Journal Entry #2 - A Walk Along the Mississippi

     This weekend I was in St. Paul, Minnesota visiting my girlfriend and we decided to go on a long walk along the river. It was an uncharacteristically warm day for February in Minnesota. The sun was beaming down on the snow and ice creating puddles of melt and heating the air to over fifty degrees. As we walked along the sidewalk, thin trails descended the fifty foot bank down to the frozen over Mississippi. In the summer these would be manageable foot trails but in the melting ice they were more like ice scutes.
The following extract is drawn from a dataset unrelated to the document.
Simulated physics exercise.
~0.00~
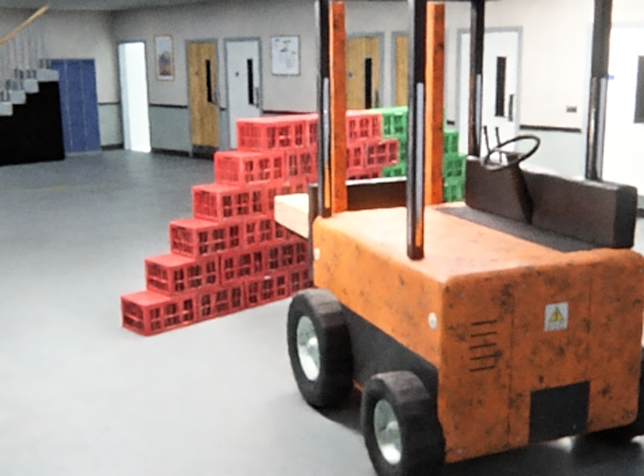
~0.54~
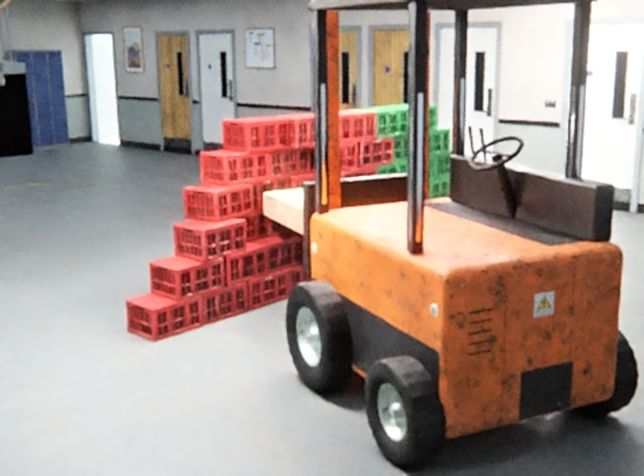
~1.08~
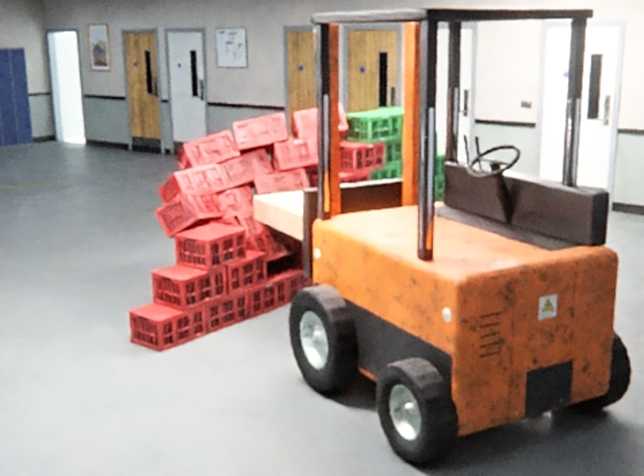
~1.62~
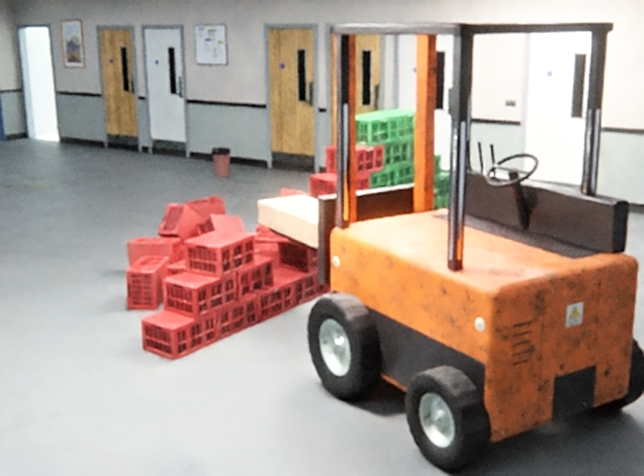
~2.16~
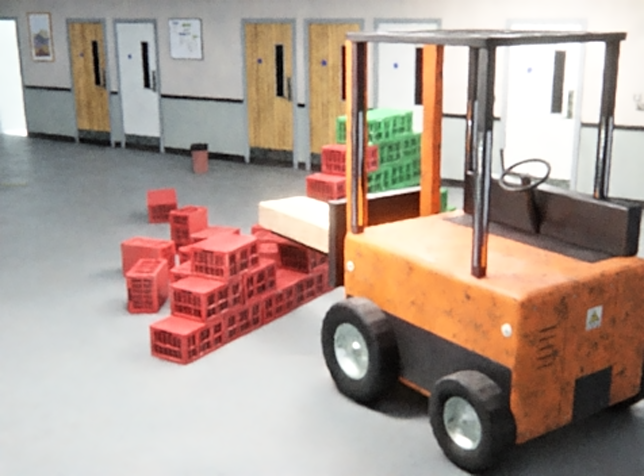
To begin with, an orange lift truck stands in a wide corridor beside a stepped wall of red crates, with green crates behind its mast. The truck carries a pale load on its raised forks, pressing up against the stack. The load pushes into the wall, and the upper red crates shift left, then lean and tip over together. They tumble down onto the floor on the far side while the truck stays put. At the end, several red crates lie scattered beside the low remaining rows, and the green ones still stand stacked.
Continuing along the river, I was reminded of a painting I had seen during our excursion to the Amon G. Carter museum. The painting was a depiction of a tribe of the Dakota playing a lacrosse-like sport on the Minnesota river near Fort Snelling as women and children sat in trees surrounding the play area, and others stood among the teepees overlooking the river. It was by far my favorite painting I had seen during our visit, and now I was just a few miles upstream from where it had supposedly happened over 150 years ago. Throughout the course of the walk I continued to think back to this painting and the scene it depicted, and imagine what else I might see on this walk before there was a Minneapolis skyline dominating the horizon. Still, even with the bridges, houses, and roads, that interrupted the view of the Mississippi, a few miles of wandering under the bare oaks that lined the river was the highlight of my day.